Lessons from the Crisis showcased an alternative set of economic policies that aim to recover economic control, staunch the loss of jobs and emigration and create a secure future for young and old in Ireland.
On May 9th, Smart Taxes and TASC collaborated to bring together international and national speakers from the cutting edge of progressive and sustainable economic fields. In particular, three leading US based exponents of the New Money Theory school that is the subject of much debate amongst leading economists shared perspective. In addition, two Irish speakers explored the possibility of a new fiscal framework for Ireland.
You can download the programme here, and speaker biographies are available here.

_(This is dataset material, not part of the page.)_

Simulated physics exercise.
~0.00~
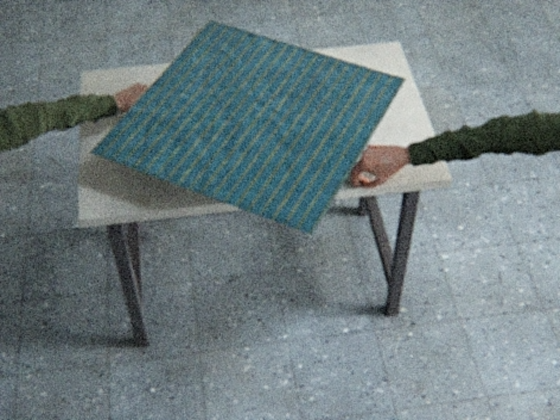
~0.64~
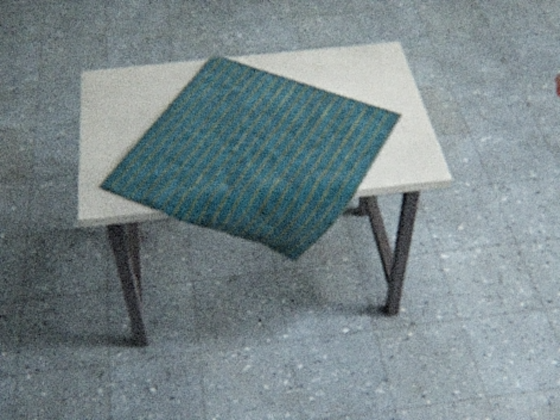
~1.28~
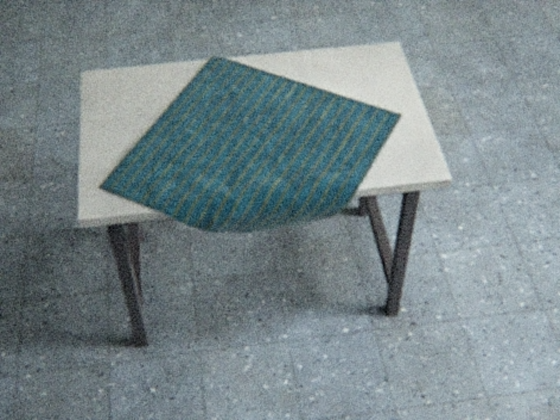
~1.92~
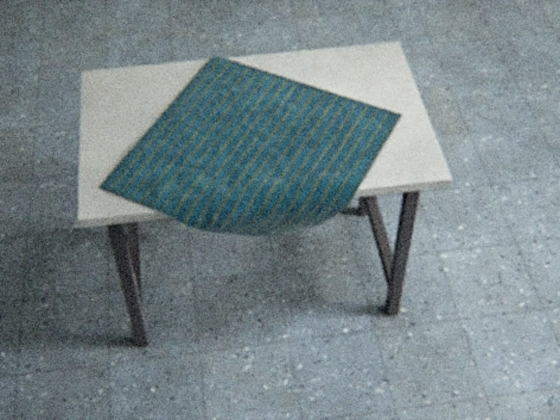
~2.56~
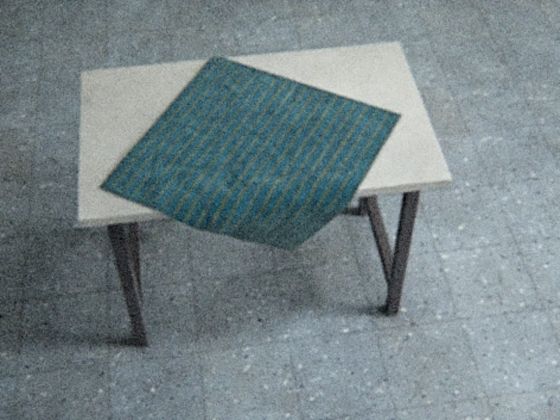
On a pale table, two hands release a teal cloth, whose front corner droops, swings and stays.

See below for an outline of some of the issues addressed at this symposium, and see the sub-page for presentations.
Modern Money Theory
The dawning realization that conventional economic thinking that did not foresee the crisis cannot help solve the problems we now face, means that we must be open to exploring new economic ideas. It is time to move beyond criticizing the clear shortcomings of our country’s economists and politicians and consider - with open minds - economic ideas that are being developed outside of the mainstream. Such a new macroeconomic model has been developed by a pioneering community of heterodox economists based in the University of Missouri, Kansas. Their Modern Money Theory (MMT) approach predicted the current crisis and so unsurprisingly, their analysis and economic solutions have attracted intense interest amongst economic commentators. Although Modern Money Theory describes the money creation and management system of a fully sovereign (i.e. currency issuing) state, MMT is still relevant to Ireland in formulating strategy and its negotiating stance with the European Central Bank and European Parliament to address the debt crisis. Many MMT economists also endorse the concept of a Job Guarantee, i.e. that the government should act as an ‘Employer of Last Resort’. A job guarantee is a permanent job offer from the government to all citizens of a certain age who are ready, willing, and able to work, for a basic wage.
New Fiscal Framework
A fiscal framework sets out the parameter for taxation and public spending choices. The design of a fiscal framework is ultimately a political choice - how much revenue do we take from which sources to spend on what programmes. A fiscal framework is governed by a number of basic economic rules such as creating disincentives, misallocation of resources, impacts on supply and demand. Ultimately, however, these rules are less rigid and open to more interpretation than some would lead us to believe. Within and around these rules there are many choices that can be made. Ireland’s low-tax model is deeply ingrained in our economic culture. There has been an overwhelming consensus that low taxation is the key to economic prosperity. However, the New Fiscal Framework is supported by evidence that shows how higher-tax economies out-perform low-tax economies (such as Ireland) in terms of economic and business competitiveness, while ensuring that fewer of their citizens are at risk of poverty. Higher-tax economies are better placed to invest in infrastructure, labour market programmes and enterprise supports – thus enhancing ‘competitiveness’. In addition, such economies not only experience higher incomes but also more investment in poverty-reduction programmes; thus, they experience lower levels of poverty. While there is no automatic cause-effect relationship between these factors, the New Fiscal Framework demonstrates that higher tax regimes are compatible with economic efficiency and social equality.